RT: Their conversations, in the religion class especially, made it clear that they believed everything and had a good basic grasp of it all. And yet they still believed it in this non-fundamentalist way. Exactly because orthodoxy was just taken for granted there.

There's nothing unorthodox about saying "there's nothing wrong with being gay" in so far as no one chooses to be gay. Even the Catechism recognizes this with the proviso that homosexuality is a postlapsarian condition. The students you observed have demonstrated that they understand the division between affection and action through their discussion of civil unions. They, unlike many clerics, have a more nuanced (and arguably more orthodox) grasp of the question.

RT: This is in opposition to some people who seem to have floated the notion recently (like, say, Arturo) that orthodoxy must-needs-be self-conscious among moderns, or that the laity simply can't be expected to understand or believe in doctrinal "details" without some sort of universal attitude of authoritarianism.
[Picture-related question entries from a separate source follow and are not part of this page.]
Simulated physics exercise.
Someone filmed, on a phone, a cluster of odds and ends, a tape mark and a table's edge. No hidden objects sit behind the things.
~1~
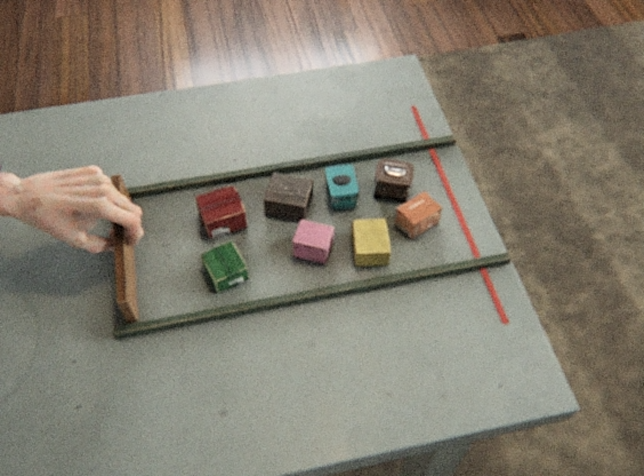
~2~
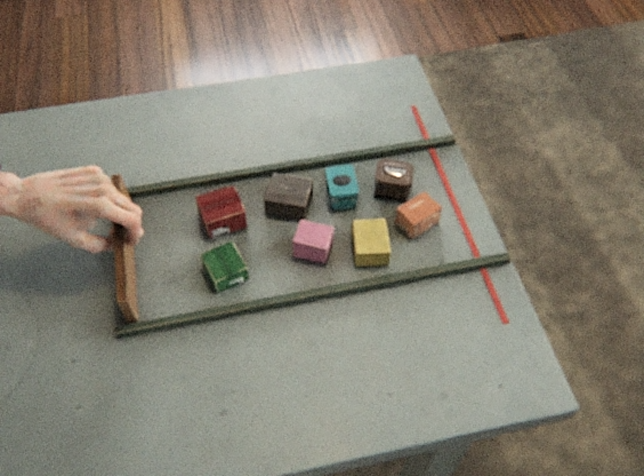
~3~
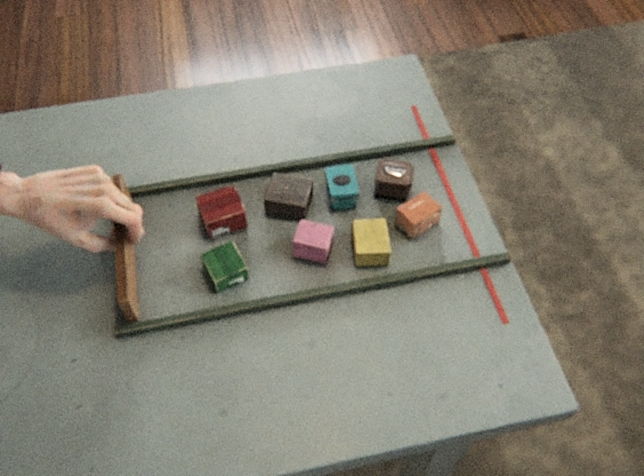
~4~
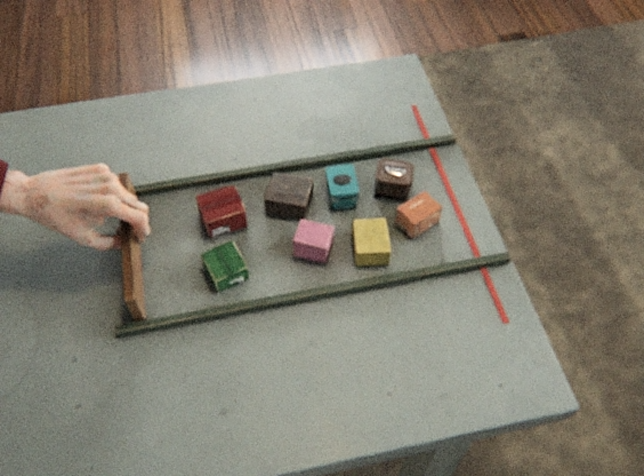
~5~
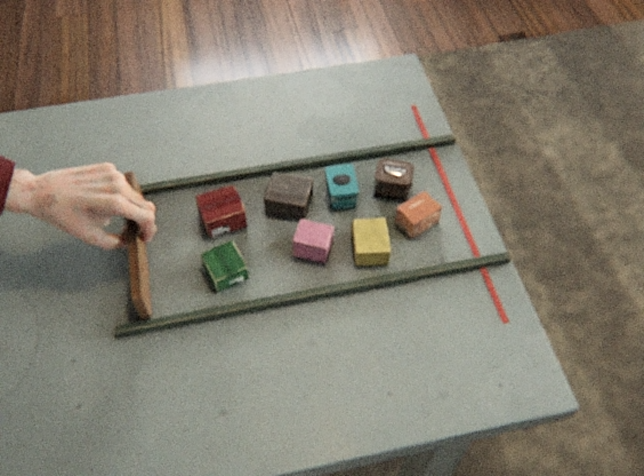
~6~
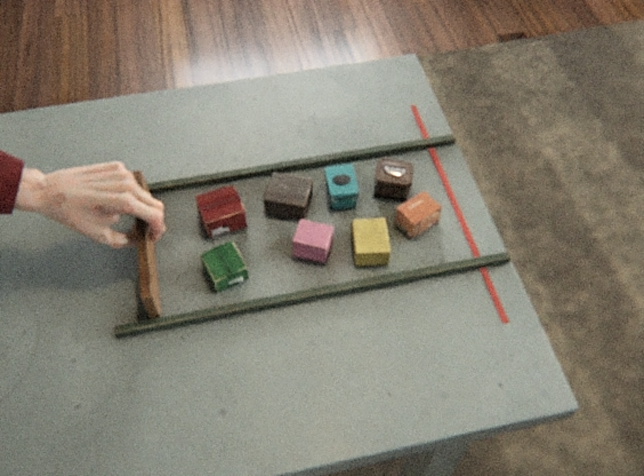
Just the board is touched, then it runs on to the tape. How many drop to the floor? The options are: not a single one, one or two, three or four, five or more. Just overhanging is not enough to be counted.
Answer: Five or more.
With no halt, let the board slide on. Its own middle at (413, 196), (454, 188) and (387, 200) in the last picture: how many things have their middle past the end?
3, 6 and 1.
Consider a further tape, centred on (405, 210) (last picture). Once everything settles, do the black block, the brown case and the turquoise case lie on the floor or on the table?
As for the black block, it keeps its spot; the brown case does not stay; the turquoise case does not stay.
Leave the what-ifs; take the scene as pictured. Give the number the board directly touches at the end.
Tally at the end: 2.
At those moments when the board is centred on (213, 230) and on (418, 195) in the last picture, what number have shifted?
2 by the first point, 8 by the second.
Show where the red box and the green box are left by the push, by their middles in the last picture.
The red box at (466, 173), the green box at (484, 222).
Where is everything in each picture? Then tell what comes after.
Orange box (418, 216); brown case (394, 180); yellow block (371, 243); board (124, 247); tape (454, 202), in the first frame.
Brown case (394, 180); board (124, 246), in the second frame.
Yellow block (371, 243); red box (222, 212), in the third frame.
Orange box (419, 215); turquoise case (342, 187), in the fourth frame.
Brown case (394, 179); black block (289, 196), in the fifth frame.
Orange box (418, 215); brown case (393, 180); yellow block (370, 242); board (146, 242); tape (454, 201), in the sixth frame.
Early on, none off yet; orange box at rest near (418, 215); brown case at rest near (393, 180); yellow block at rest near (370, 242).
A while later, none off yet; orange box travelled about its own width near (447, 206); brown case travelled about its own width near (440, 166); yellow block travelled about its own width near (418, 232).
Further along, one off so far; orange box travelled well along near (483, 189); brown case in the air near (472, 311); yellow block travelled well along near (486, 231).
Finally, the number that fall off is five or more; lost, black block, pink block, turquoise case, yellow block, brown case and orange box.
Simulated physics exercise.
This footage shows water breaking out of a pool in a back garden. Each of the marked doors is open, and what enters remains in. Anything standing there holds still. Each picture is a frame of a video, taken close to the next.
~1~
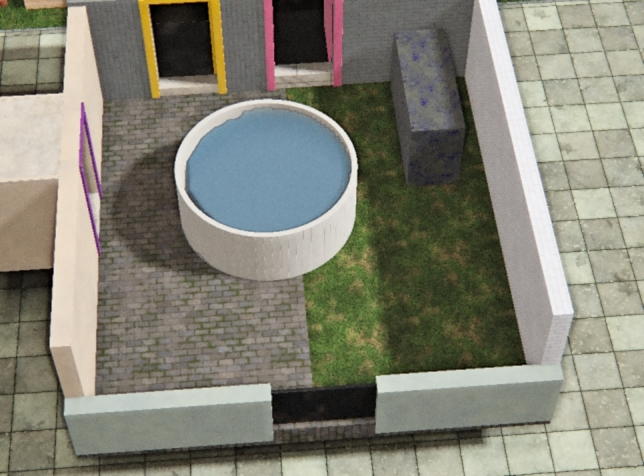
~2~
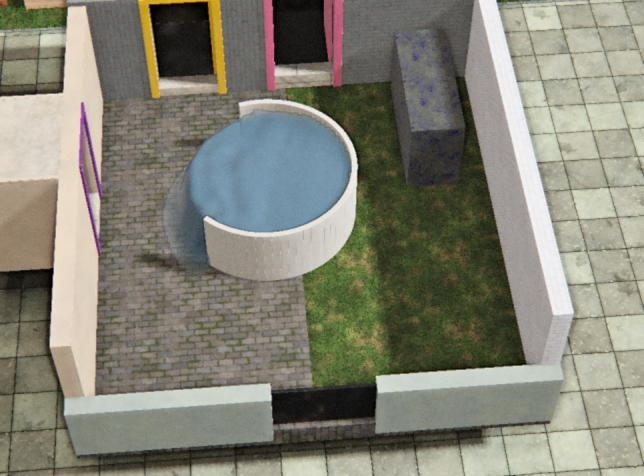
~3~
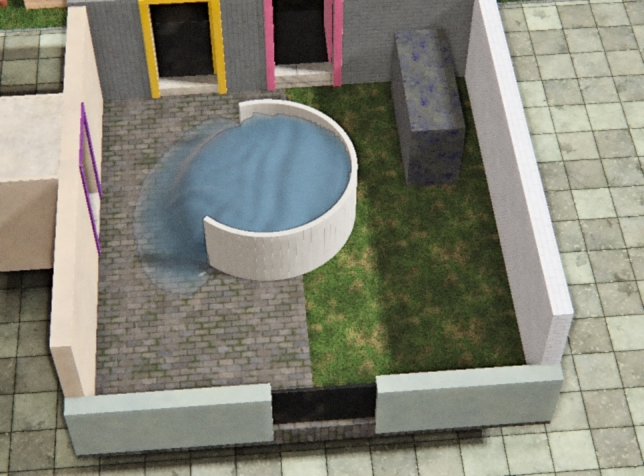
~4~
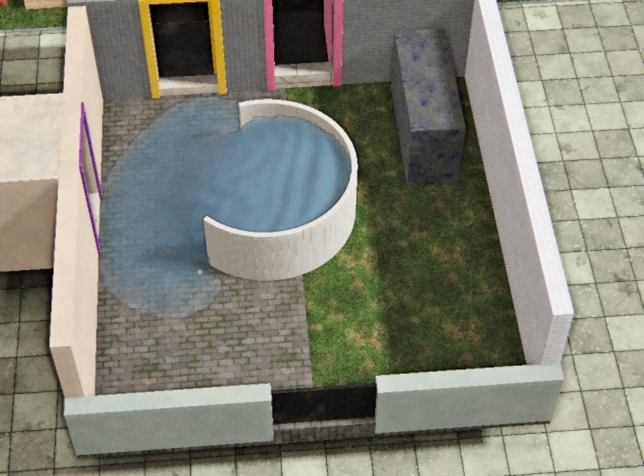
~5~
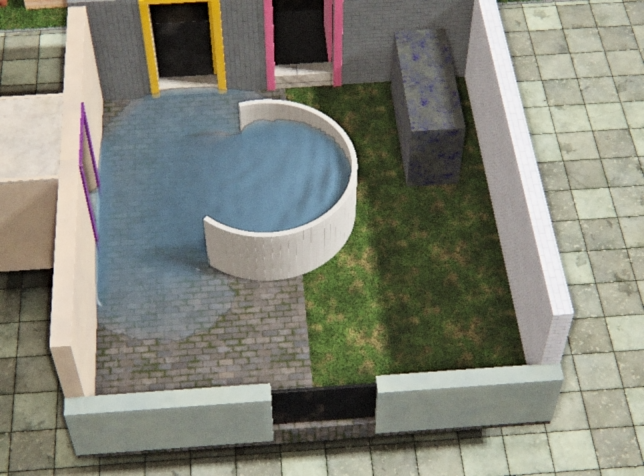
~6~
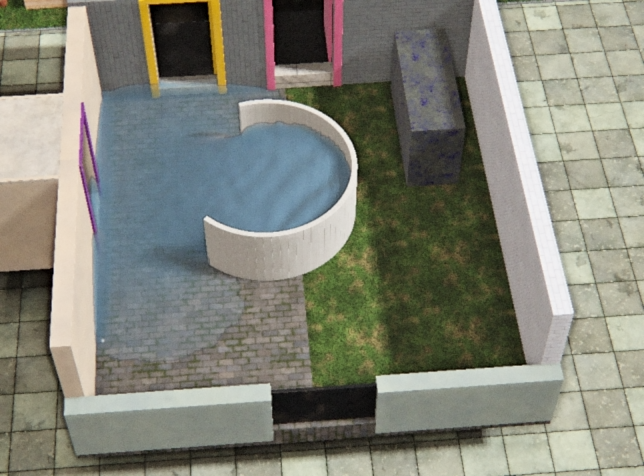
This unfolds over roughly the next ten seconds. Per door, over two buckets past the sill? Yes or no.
Purple door yes, yellow door yes, pink door no.
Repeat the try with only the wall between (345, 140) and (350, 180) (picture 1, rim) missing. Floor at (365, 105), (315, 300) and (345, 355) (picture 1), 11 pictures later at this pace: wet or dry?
Listed order gives sopping; left alone; left alone.
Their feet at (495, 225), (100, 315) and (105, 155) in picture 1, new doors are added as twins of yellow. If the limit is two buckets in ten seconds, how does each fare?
Outcome by door - within the limit, past the limit, past the limit.
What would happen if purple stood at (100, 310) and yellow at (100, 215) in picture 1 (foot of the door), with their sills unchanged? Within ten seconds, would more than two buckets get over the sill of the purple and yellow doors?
Result - purple door crosses the line, yellow door crosses the line.
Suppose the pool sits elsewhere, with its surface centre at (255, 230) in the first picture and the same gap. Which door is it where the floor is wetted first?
The door in question is the purple door.
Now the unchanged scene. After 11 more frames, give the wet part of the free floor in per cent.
About 45 percent.
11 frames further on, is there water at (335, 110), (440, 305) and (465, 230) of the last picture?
First spot submerged, second spot spared, third spot spared.
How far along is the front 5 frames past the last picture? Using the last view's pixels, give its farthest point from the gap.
Estimated pixel: (95, 427).
A moment on, water covers 35 % of the floor; the purple door far over two buckets in, the yellow door over two buckets in, the pink door wet at the sill, nothing in.
Next, water covers 45 % of the floor; the purple door far over two buckets in, the yellow door far over two buckets in, the pink door wet at the sill, nothing in.
Then, water covers 70 % of the floor; the purple door far over two buckets in, the yellow door far over two buckets in, the pink door wet at the sill, nothing in.
Later, water covers 95 % of the floor; the purple door far over two buckets in, the yellow door far over two buckets in, the pink door wet at the sill, nothing in.
In the end, water covers 95 % of the floor; the purple door far over two buckets in, the yellow door far over two buckets in, the pink door wet at the sill, nothing in.
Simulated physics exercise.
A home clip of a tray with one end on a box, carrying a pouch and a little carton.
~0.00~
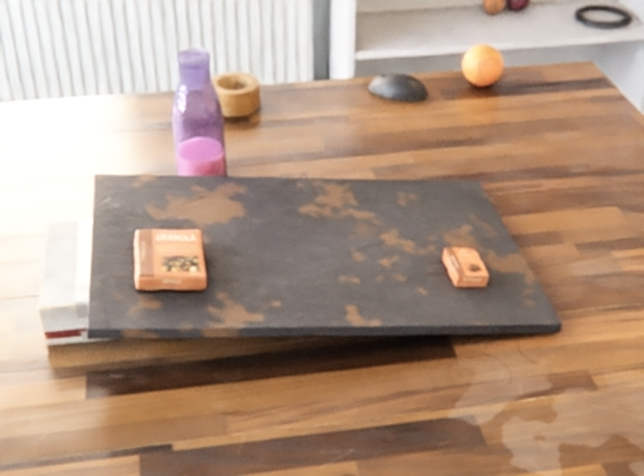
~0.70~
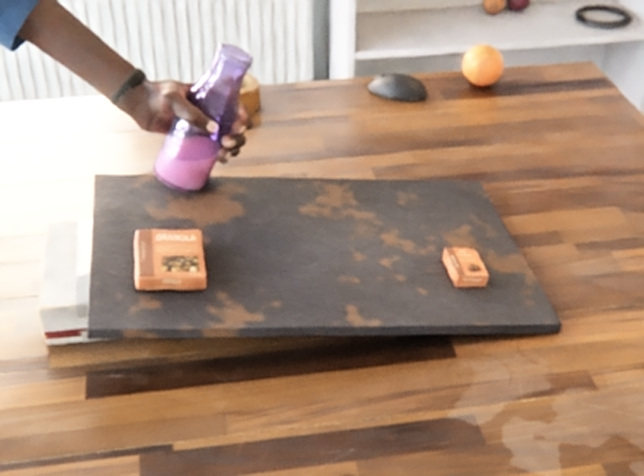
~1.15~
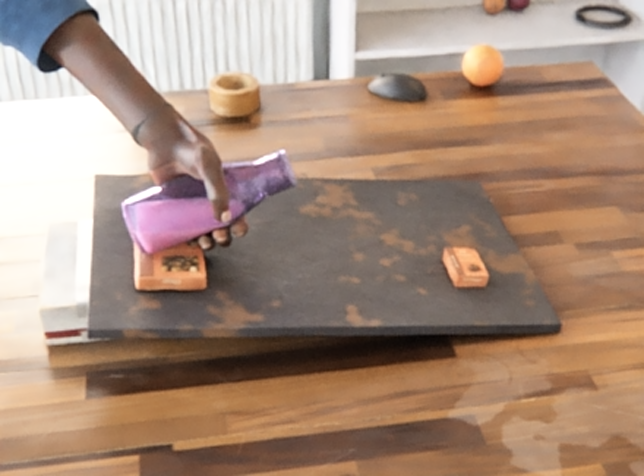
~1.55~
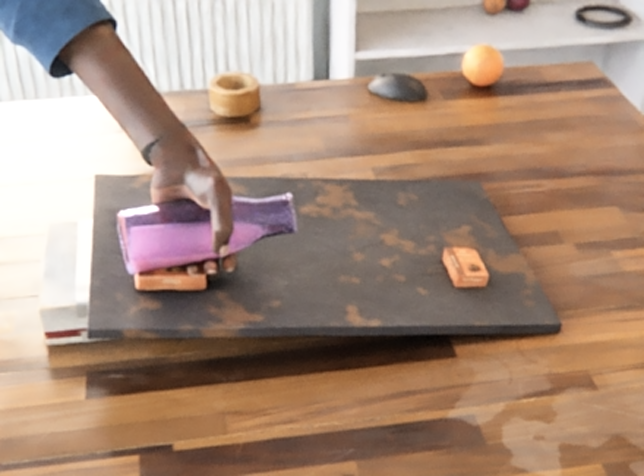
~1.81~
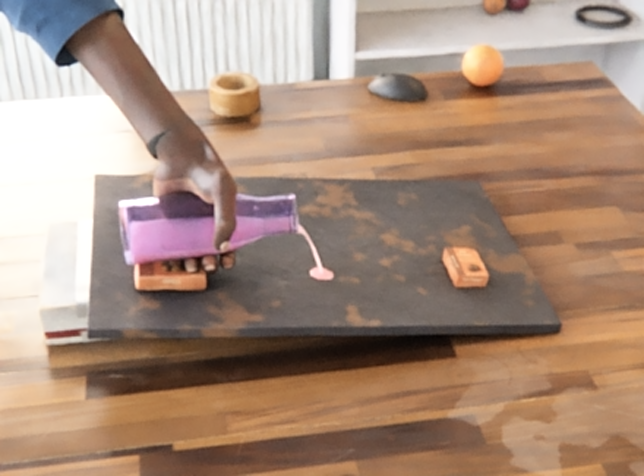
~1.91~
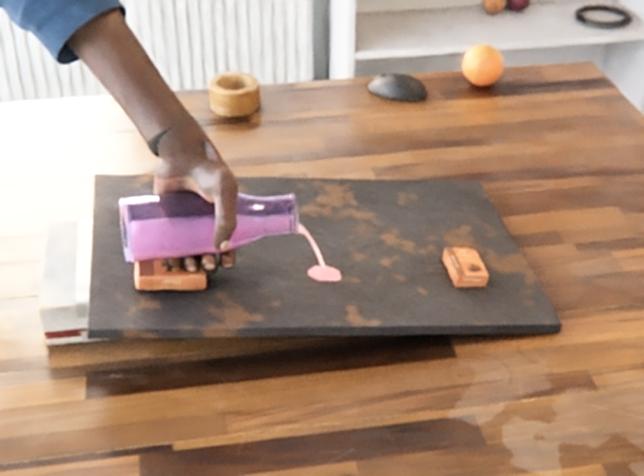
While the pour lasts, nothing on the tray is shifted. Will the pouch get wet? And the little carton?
On the left the pouch - no, it stays dry; on the right the little carton - yes, it gets wet.
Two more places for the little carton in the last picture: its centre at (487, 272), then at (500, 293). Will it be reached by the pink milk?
Case 1 - it is touched; case 2 - it is touched.
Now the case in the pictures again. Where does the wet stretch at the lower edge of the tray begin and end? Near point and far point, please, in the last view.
The near limit is (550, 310) and the far limit is (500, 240).
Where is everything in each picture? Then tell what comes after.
In the first frame, the tray slopes down to the right; milk bottle (198, 116) about a quarter full; pouch (170, 259); little carton (465, 267).
In the second frame, milk bottle (208, 115) tipped 25° with all of its load; pouch (170, 259).
In the third frame, milk bottle (216, 197) tipped 70° with all of its load; little carton (465, 267).
In the fourth frame, the tray slopes down to the right; milk bottle (213, 227) tipped 85° with all of its load; pouch (170, 259).
In the fifth frame, the first of it lands; milk bottle (214, 223) tipped 90° with all of its load; little carton (465, 267).
In the sixth frame, the first of it lands; milk bottle (214, 222) tipped 90° with nearly all of its load; pouch (170, 259); little carton (465, 267).
After 2.6 s, it runs down to the right; the pouch is untouched; the little carton is reached.
After 4.7 s, it runs down to the right and off the end; the pouch is untouched; the little carton is reached.
After 8.8 s, it runs down to the right and off the end; the pouch is untouched; the little carton is reached.
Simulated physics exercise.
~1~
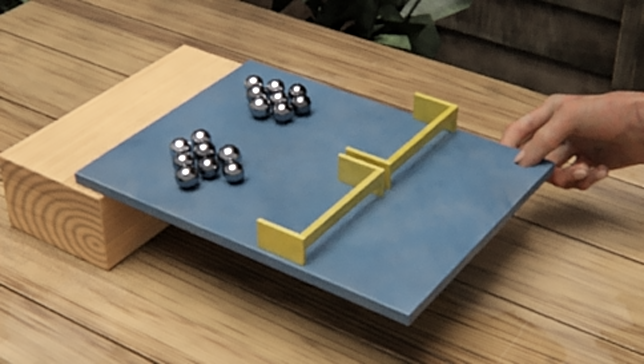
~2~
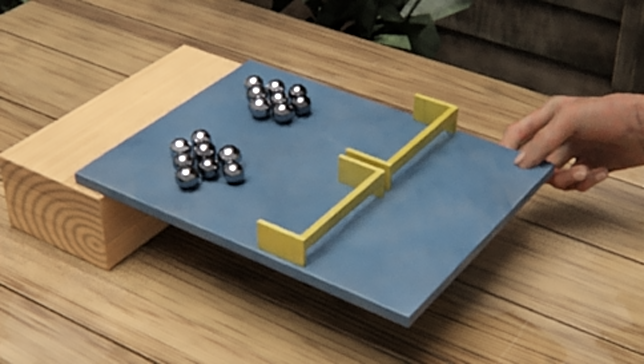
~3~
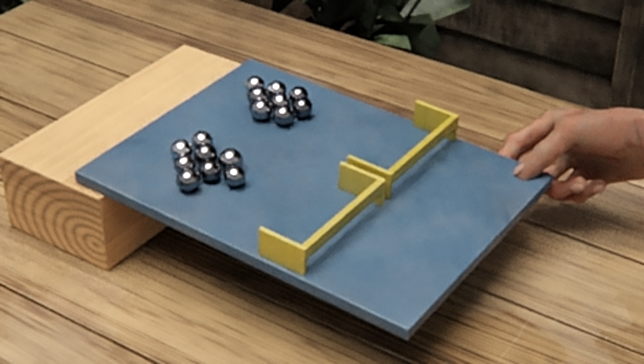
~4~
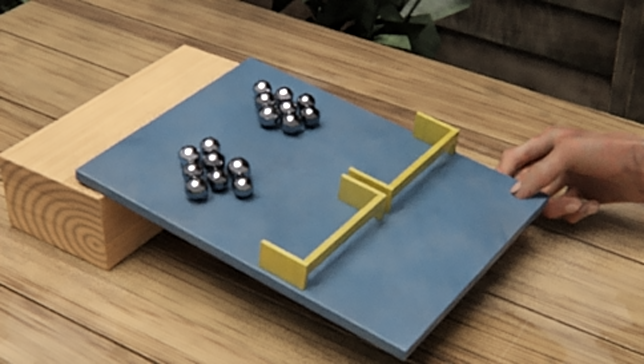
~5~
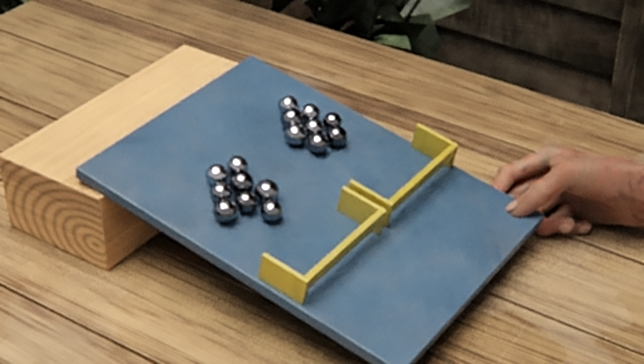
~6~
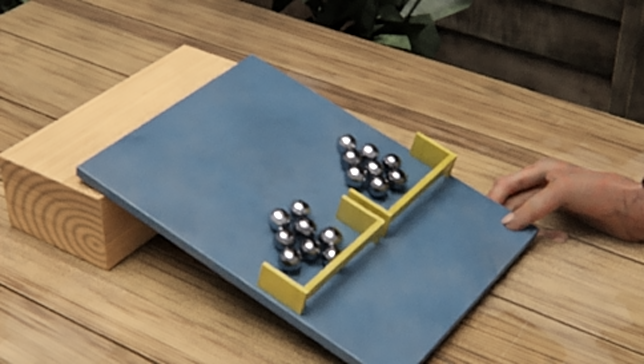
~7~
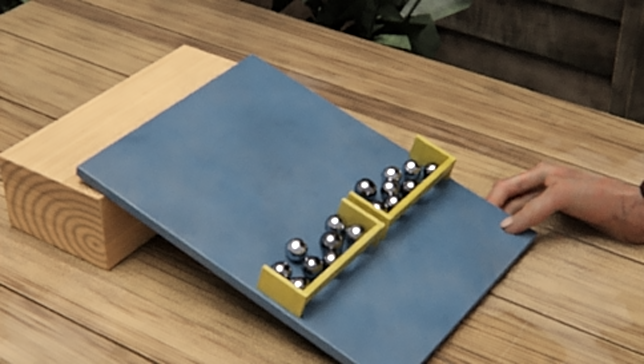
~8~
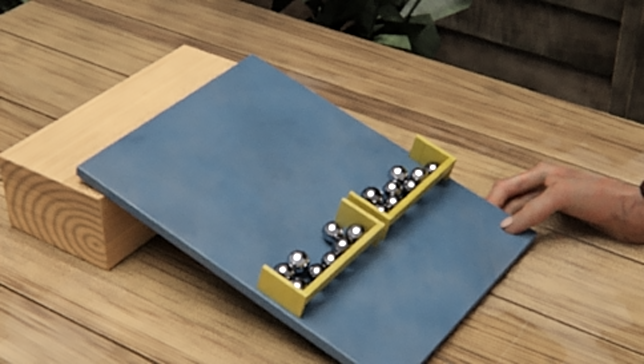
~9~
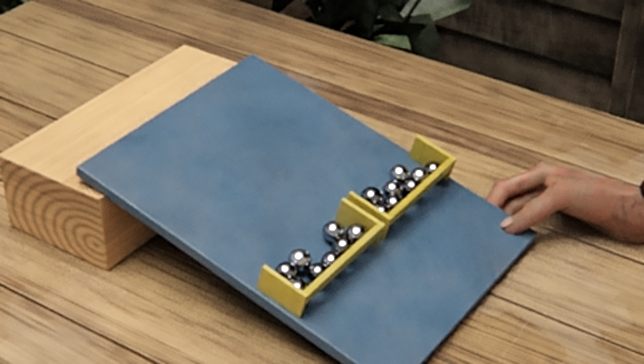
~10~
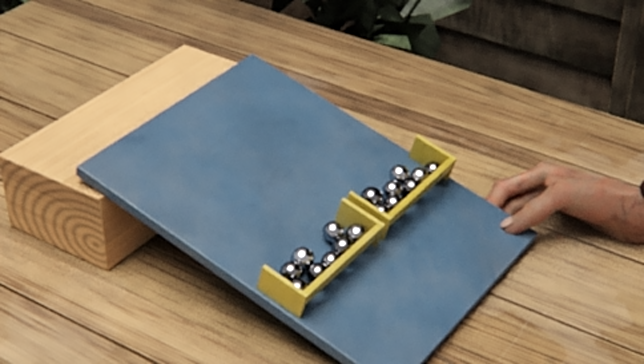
The clip shows a hand lowering one end of a blue board propped on a wooden block, tilting it more steeply until two clusters of shiny metal balls roll down the slope and come to rest gathered behind two yellow barriers, the hand staying at the edge.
Again, the notion of the "lay clergy" or self-anointed jurists that you've mentioned quite a few times also applies here. Outside of the ultra-observant clique, most Catholics are uneducated and apathetic about the pelvic issues and pelvic politics. The students you have observed are an admirable exception to the often presumed sharp and artificial dichotomy between the apathetic, nominal Catholic and the neo-con/rad-trad self-anointed moral crusader type (Michael Voris comes to mind). You've witnessed the tertium quid. So long as the hierarchy tries to prove their cred by interjecting themselves into politics, the latter crusader party will squelch a centrist-orthodox pragmatism. We're all the worst so long as the irrational reign.

A Sinner said...

Yes, the tertium quid. That's my point, we need more of them.

LM said...

Oh boy, the stories I could tell about the trad-homeschoolers I encountered. In most cases, isolating your kids from the world makes them weird (the bad kind of weird) not holy, illustrated by the disturbing spectacle and unwholesome experience of hearing six and seven year olds complain about liturgical abuses. This article brings up another question I have, which is how we who try to be orthodox should approach the LGBT people who will inevitable pop up in our lives. There seems to be a perpetual "gay panic" on the blogosphere. A couple of weeks ago, there was a posting on another web site about bullying, and most of the postings seemed to say that the victims "probably had it coming" or some other foolishness. And then these same people probably wonder why non-Catholics/Christians have such a poor opinon of them.